Designed by V. Masterov.

Minsk, Mastatckaia litaratura, 1985.
8vo, 315, [5] pp., ill.

In publisher’s hardcover. Signed and inscribed to title page.
Near very good condition.

Signed and inscribed by the author: 'Dorogomu Anatoliiu / Nikolaevichu Zhukovu - na / dobruiu pamiat’ o nashem / peredelkinskom sosedstve. / Svetlana Aleksievich / 6.VIII.85 g. / g. Minsk'. [To Anatoly Nikolaevich Zhukov – in fond memory of our neighborhood in Peredelkino. Svetlana Aleksievich. August 6th, 1985. Minsk]. 
First book edition. One of the first two books by Alexievich (both were published in 1985).
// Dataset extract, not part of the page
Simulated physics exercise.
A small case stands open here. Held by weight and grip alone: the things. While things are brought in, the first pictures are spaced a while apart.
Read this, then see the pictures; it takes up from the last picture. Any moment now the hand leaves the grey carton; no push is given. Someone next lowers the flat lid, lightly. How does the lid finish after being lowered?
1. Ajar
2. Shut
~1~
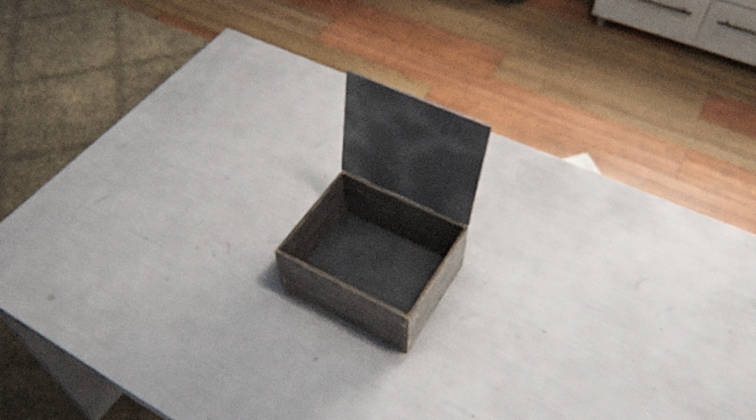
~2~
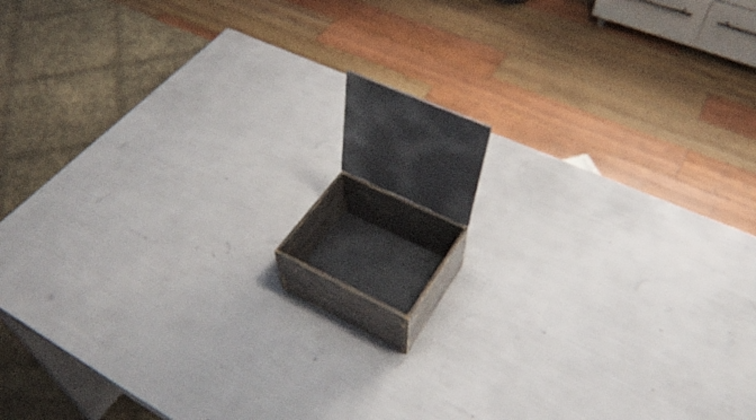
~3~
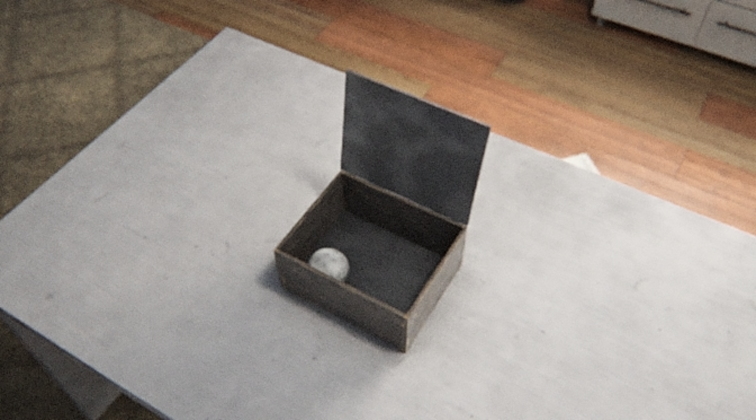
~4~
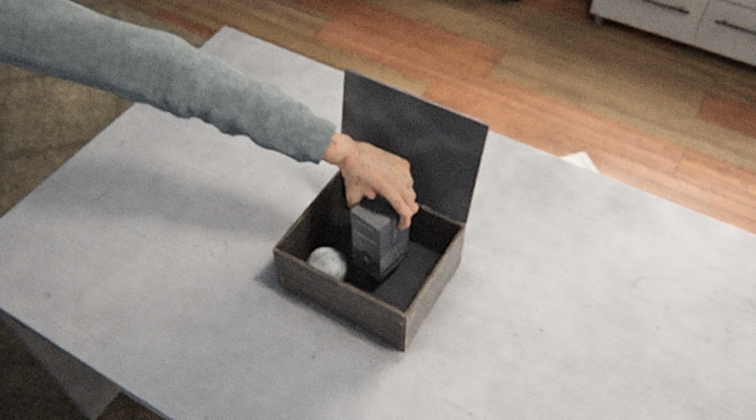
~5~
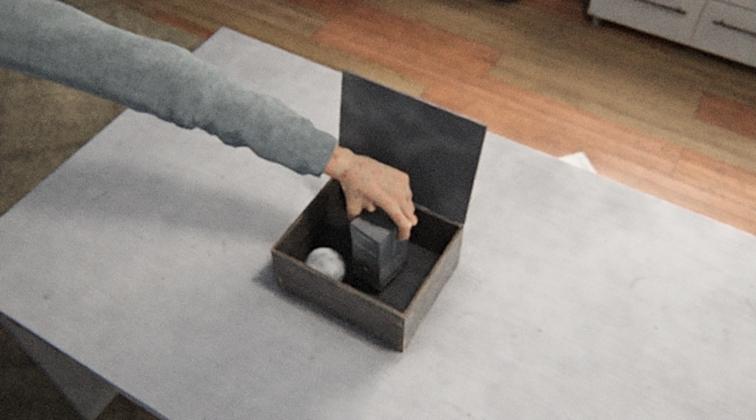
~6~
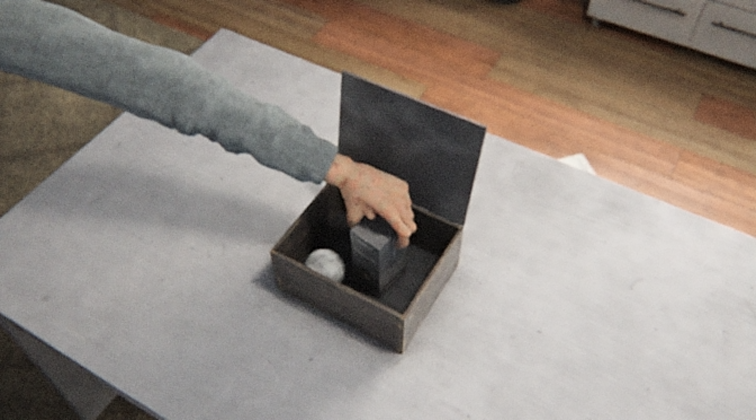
Option 1: Ajar.
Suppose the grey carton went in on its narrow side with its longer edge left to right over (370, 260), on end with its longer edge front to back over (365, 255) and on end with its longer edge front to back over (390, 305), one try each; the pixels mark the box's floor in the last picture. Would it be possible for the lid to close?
Try one: The lid comes all the way down; try two: It remains open; try three: It remains open.
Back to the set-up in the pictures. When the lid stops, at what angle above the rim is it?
Measured angle - around 40°.
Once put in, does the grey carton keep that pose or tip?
As it turns out, the grey carton keeps its original angle.
Then, 1.20 s on from there, lid starting down.
Then, 1.60 s on from there, lid 58° above the rim.
In the end, lid 39° above the rim; both unmoved. At the end, from the last picture's camera, grey carton near (380, 252).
Belarusian journalist and writer Svetlana Alexievich (b. 1948), the Nobel Prize laureate in Literature (2015), signed this book to the Soviet writer Anatoliy Zhukov (1931-2013). Anatoliy Zhukov served as the chairman of the board of directors at Sovetskiy Pisatel’ Publishing House in Moscow, where 'The Unwomanly Face of War' was published in 1988. It's worth noting that Alexievich's recognition as a Nobel laureate marked a significant milestone as she became the first writer from Belarus to receive this prestigious award.
'The Unwomanly Face of War' stands as the inaugural work in Alexievich's series titled 'Voices of Utopia', comprising five books. The novel employs a novel literary technique, presenting monologues of women who experienced World War II, offering unique perspectives on various aspects of the war. The creation of this groundbreaking work was preceded by seven years of extensive interviews and travel across different Soviet republics. Alexievich engaged with approximately 800 women to compile their stories for the book.
In 1985, the era of Perestroika began, opening up discussions on previously forbidden topics. Regrettably, the first edition of this book was released in a censored format, but it was eventually republished in an uncensored version in 2004.
The novel features a preface written by Soviet Belarusian writer and democratic activist Ales Adamovich (1927-1994). Adamovich was renowned for his works centered around the German occupation of Byelorussia during World War II. He is best known for his books 'Khatyn' and 'The Blockade Book', as well as his screenplay for the film 'Come and See' (1985), directed by Elem Klimov. Alexievich acknowledges Adamovich as her primary mentor, instrumental in guiding her on her literary journey.
This first edition also includes illustrations with photographs of the female characters featured in the novel.

We couldn’t trace any copy of this edition in the USA or European libraries via OCLC.